I'm a die-hard Cubs fan, through and through, and my loyalties run quite deep.  However, what baseball fan doesn't admire and respect the golden voice of Vin Scully?  He just sounds like baseball!  While I have always been partial to Pat Hughes, Ron Santo and Harry Caray when it comes to broadcast work, there is definitely room in my heart for the Voice of the Dodgers.

That said, I do find this inclusion to be a bit odd.  Was this a bit of taunting by Gavin, left over from the tightly-fought NLCS against the Trolley Dodgers?  No matter, I still quite enjoy this tobacco-like original.

While the rest of the package was sans-customs, Gavin certainly did a great job customizing the package to my likes and needs:

Believe it or not, this is actually my very first Cubs sticker by Fleer, from any set.  Isn't it amazing that even though sets from the "junk wax" era were more over-produced than a Michael Bay film and yet, we collectors still have needs from this time period?

Accompanying the sticker, was a 2008 Topps Chrome rookie card of the eventual Rookie of the Year Geovany Soto.  Furthermore, the card definitely has a "refractor-y" feel to it, but my non-expert eyes can't be entirely sure.  Like the Fleer sticker, this is my first Chrome card from that set, so I have no base of comparison.  In the future, I'll have to do some more research.

Speaking of the future, it was at this point that this trade mailing took a distinctly prospective turn:

Ahhh - Cubs prospects from the turn of the millenium... nothing makes me more grateful for the team and farm system currently on the field than Cubs "blue-chippers" from that time period.  It's especially evident as to why when you look at that top card from 2000 Opening Day - who needs Lance Berkman when you've got Corey Patterson and... gulp... Roosevelt Brown.

Obviously, the Cubs farm system is much stronger now, as evidenced by the fact that all five of the club's top prospects from 2014 are currently on the World Series roster.  However, it took a long time and a lot of change.


As you can tell from these 2010 Pro Debut singles, things weren't much better a decade later.  Josh Vitters was another in a long line of high-profile, first round draft busts by the club.  That said, he did crack the Big League roster in 2012 and, thus, this minor league card will slot nicely into my "Nothing Major" collection.  Also, Mr.
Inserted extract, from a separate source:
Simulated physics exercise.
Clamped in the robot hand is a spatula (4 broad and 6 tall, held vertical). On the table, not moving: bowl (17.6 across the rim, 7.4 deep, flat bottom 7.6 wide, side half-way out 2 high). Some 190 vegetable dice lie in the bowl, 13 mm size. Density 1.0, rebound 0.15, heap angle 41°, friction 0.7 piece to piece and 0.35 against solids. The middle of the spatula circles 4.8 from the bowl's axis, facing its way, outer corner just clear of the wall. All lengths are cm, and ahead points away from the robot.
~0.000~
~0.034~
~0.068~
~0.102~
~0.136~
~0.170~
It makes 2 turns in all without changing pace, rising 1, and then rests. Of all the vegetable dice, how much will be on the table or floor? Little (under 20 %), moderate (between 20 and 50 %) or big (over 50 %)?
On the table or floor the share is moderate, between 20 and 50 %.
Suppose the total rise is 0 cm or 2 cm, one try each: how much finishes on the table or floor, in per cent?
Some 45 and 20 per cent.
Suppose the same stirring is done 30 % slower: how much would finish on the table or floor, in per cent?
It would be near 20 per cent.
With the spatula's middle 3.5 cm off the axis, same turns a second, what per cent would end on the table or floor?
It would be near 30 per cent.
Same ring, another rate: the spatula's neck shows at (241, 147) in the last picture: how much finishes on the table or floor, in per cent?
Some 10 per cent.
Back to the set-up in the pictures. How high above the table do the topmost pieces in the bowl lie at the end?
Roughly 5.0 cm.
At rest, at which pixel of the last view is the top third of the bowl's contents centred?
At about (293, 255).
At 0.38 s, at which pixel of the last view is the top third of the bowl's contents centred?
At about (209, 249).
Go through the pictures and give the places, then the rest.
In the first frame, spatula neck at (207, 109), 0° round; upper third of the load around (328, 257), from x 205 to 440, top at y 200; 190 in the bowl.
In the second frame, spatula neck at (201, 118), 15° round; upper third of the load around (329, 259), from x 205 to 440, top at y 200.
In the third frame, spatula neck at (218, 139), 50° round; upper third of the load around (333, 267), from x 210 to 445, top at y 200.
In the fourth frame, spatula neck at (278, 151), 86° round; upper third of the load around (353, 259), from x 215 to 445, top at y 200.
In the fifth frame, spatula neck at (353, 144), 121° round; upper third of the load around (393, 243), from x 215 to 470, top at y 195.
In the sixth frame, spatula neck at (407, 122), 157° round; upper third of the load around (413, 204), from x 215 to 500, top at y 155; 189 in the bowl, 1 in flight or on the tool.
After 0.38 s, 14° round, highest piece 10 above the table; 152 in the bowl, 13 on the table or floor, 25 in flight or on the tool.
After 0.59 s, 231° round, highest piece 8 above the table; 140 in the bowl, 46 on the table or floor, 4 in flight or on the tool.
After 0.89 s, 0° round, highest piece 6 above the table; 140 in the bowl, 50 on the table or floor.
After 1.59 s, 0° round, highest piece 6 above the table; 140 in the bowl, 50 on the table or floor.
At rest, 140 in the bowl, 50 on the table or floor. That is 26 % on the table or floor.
Vitters is still trying to right his ship, playing with Bridgeport in the indy Atlantic League in 2016.

As for James Leverton, he never got any higher than AA in the Cubs chain.  The former 8th round pick in 2008 and Peoria Chief eventually got as close as AAA in 2013 within the Marlins organization; however, he was out of professional baseball by the end of 2014.

With these 2014 Pro Debut singles, you can see that things were starting to look a little better for the Cubs, two years into the reign of Theo Epstein.  Jeimer Candelario remains a top prospect (with power and trade value) who made his Major League debut this summer (he'll join Vitters in that "Nothing Major" binder).  Meanwhile, Dillon Maples is still an intriguing arm, but can't seem to stay healthy and is starting to run out of time.  But, there's still a chance the high-upside arm pays off.
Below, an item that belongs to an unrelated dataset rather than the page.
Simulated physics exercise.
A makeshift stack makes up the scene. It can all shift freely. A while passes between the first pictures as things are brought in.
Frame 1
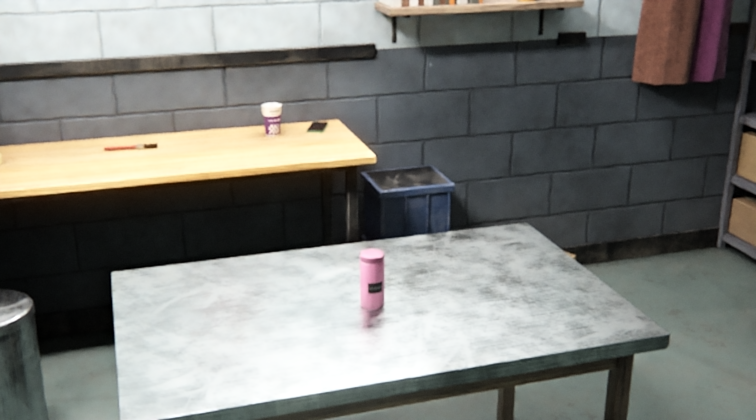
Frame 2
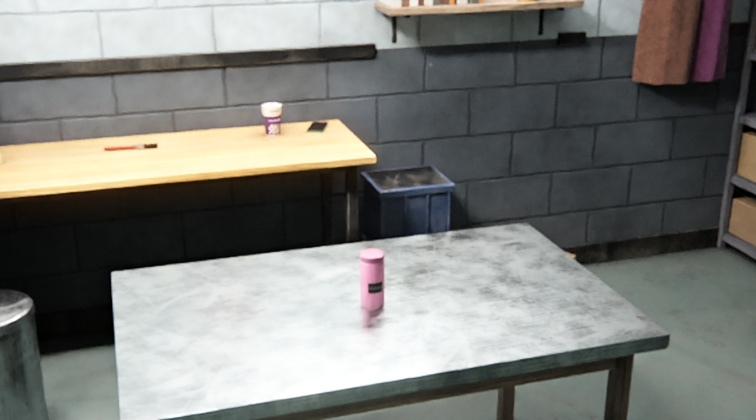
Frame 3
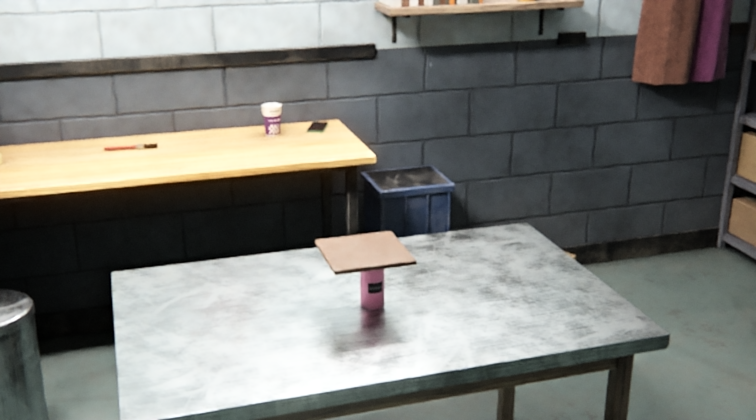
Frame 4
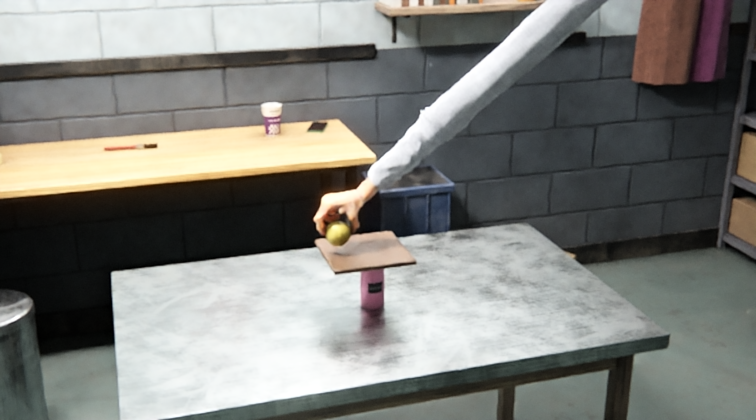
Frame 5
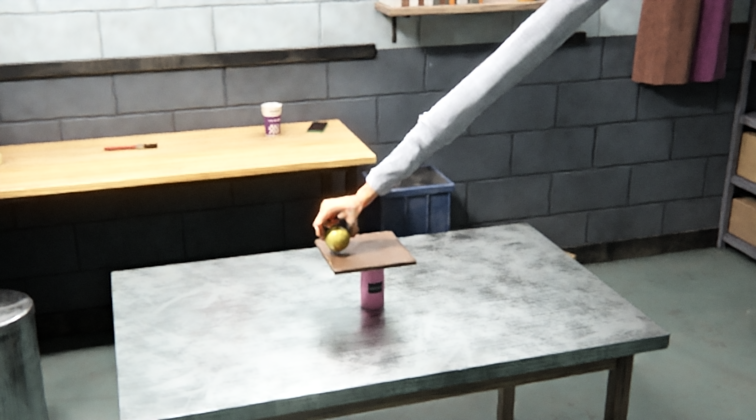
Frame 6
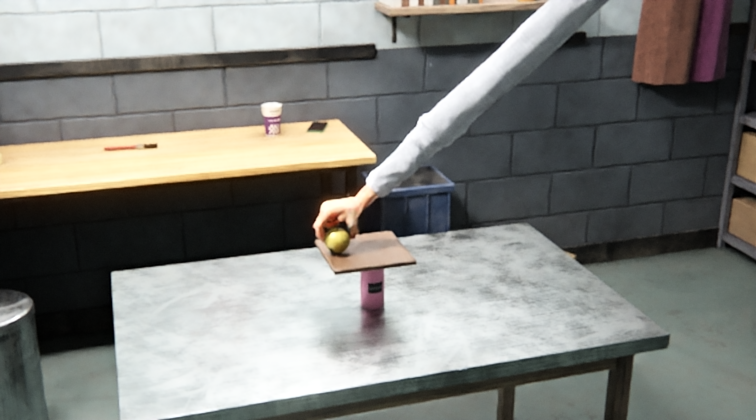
On a gray table in a workshop, a pink jar stood alone until a flat brown board appeared on top; then a hand reached in from the right and lowered a yellow apple onto its left side.
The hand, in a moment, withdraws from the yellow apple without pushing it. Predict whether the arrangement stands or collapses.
The stack will not stay as built.
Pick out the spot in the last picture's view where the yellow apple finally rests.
In the final view it sits at roughly (325, 299).
Then, 0.30 s after the last picture, yellow apple now fallen; brown lid tipped 60° from how it was.
Then, 0.40 s after the last picture, brown lid now fallen.
Then, 0.50 s after the last picture, things are still on the move.
Then, 0.70 s after the last picture, yellow apple resting near (329, 298).
At rest, fallen, yellow apple and brown lid; pink jar in place. Seen from the same camera at the end, yellow apple near (325, 299). The stack gives way.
Unfortunately, for our next 2014 Pro Debut guest, the clock has already struck midnight:

Chadd Krist was drafted in the 9th round of the 2012 draft and never made it past backup catcher status in any level of the Cubs chain and topped out with the high-A Daytona Cubs in 2014, as seen in this card.  He eventually found his way over to the Marlins org and then, briefly, the White Sox, but was cut by the latter after Spring Training.  According to LinkedIn, Chad has now joined the ranks of the rest of us working stiffs.

Regardless of how their careers turned out, I quite enjoy flipping through minor league cards.  The unfamiliar team names and uniforms, seeing MLB'ers before they made it, the opportunity to research obscure names... they're just fun.  Gavin obviously did his research on me when crafting this collation.
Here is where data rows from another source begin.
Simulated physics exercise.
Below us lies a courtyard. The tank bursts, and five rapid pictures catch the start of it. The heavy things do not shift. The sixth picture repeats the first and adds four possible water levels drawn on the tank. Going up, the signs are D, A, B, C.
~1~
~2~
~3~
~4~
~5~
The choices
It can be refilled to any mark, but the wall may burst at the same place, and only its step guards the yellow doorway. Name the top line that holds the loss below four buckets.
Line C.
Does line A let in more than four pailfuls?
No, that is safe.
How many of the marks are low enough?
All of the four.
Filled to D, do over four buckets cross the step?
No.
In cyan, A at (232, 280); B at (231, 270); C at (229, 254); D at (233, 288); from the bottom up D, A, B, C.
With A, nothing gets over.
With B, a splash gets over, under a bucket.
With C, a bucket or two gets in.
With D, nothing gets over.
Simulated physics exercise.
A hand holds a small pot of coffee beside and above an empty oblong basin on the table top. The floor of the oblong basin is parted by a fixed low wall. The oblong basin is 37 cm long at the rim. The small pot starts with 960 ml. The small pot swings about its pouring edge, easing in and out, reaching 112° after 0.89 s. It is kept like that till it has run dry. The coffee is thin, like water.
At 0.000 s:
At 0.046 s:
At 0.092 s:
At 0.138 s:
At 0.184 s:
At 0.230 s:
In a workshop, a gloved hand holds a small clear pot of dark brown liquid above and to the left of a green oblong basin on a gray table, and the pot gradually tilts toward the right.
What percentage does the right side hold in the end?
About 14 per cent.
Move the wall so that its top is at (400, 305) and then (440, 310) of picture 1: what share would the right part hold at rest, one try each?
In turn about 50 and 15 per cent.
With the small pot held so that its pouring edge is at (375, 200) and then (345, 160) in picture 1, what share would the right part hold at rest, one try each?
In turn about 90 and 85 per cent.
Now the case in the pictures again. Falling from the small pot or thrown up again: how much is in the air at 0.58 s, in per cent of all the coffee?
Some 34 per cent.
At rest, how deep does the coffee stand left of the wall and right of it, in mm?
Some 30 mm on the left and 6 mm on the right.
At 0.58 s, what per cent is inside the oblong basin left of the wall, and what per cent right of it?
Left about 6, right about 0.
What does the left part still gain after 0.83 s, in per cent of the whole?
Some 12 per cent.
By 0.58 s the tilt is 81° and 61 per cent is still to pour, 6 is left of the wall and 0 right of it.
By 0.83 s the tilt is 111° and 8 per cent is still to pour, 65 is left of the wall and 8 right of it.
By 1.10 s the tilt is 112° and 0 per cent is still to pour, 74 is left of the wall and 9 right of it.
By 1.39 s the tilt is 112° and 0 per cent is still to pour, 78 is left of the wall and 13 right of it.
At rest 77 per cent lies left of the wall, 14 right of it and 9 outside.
Of course, if looking at those Pro Debut cards made anything clear, it's that prospecting is an inherently risky business.  One never knows how a minor leaguer's career is going to turn out, no matter how talented or high-profile they are.  Thus, I'm only into minor cards for the novelty, not the investment factor.

On the opposite end of the spectrum, tried and true vintage will always be a safe bet.  After all, rarely do I get a card as old as 1960 in a PWE trade - this "original" Frank Thomas beauty was both a surprise and a welcome sight!  Even if it pictures him with the Cincinnati Reds; I mean, how can anyone not enjoy seeing that old school, cuddly Cubs logo in the corner?

With that, we've reached the conclusion of Gavin's trade envelope and what a PWE it was.  All in all, I walked away with three expertly-crafted customs, two additions to my "Nothing Major" collection, a vintage semi-star, and every single card contained within was new to me.  What more can a collector ask for?  Gavin - I hope what I sent your way came at least close to matching the fun I had opening your mailing.

The only thing that's more fun that rifling through an awesome trade package would be a few more World Series wins by the Cubs.  Here's hoping Kyle Hendricks can continue the fun at Wrigley on Thursday.

Go Cubs!


  1. Glad you like!
    The Geovany Soto is indeed a refractor parallel.
    The Scully is a rejected custom (my ink was running out) and so I just used it as scratch paper ("thanks for the trade" note on the back).

  2. It's funny how Berkman, who easily had the best career of the three on that card, is the one to get a big ol' foil "2000 Opening Day" logo stamped on him.

    What, you mean the "C" on Frank Thomas' cap doesn't stand for "Chicago" *or* "Cubs"????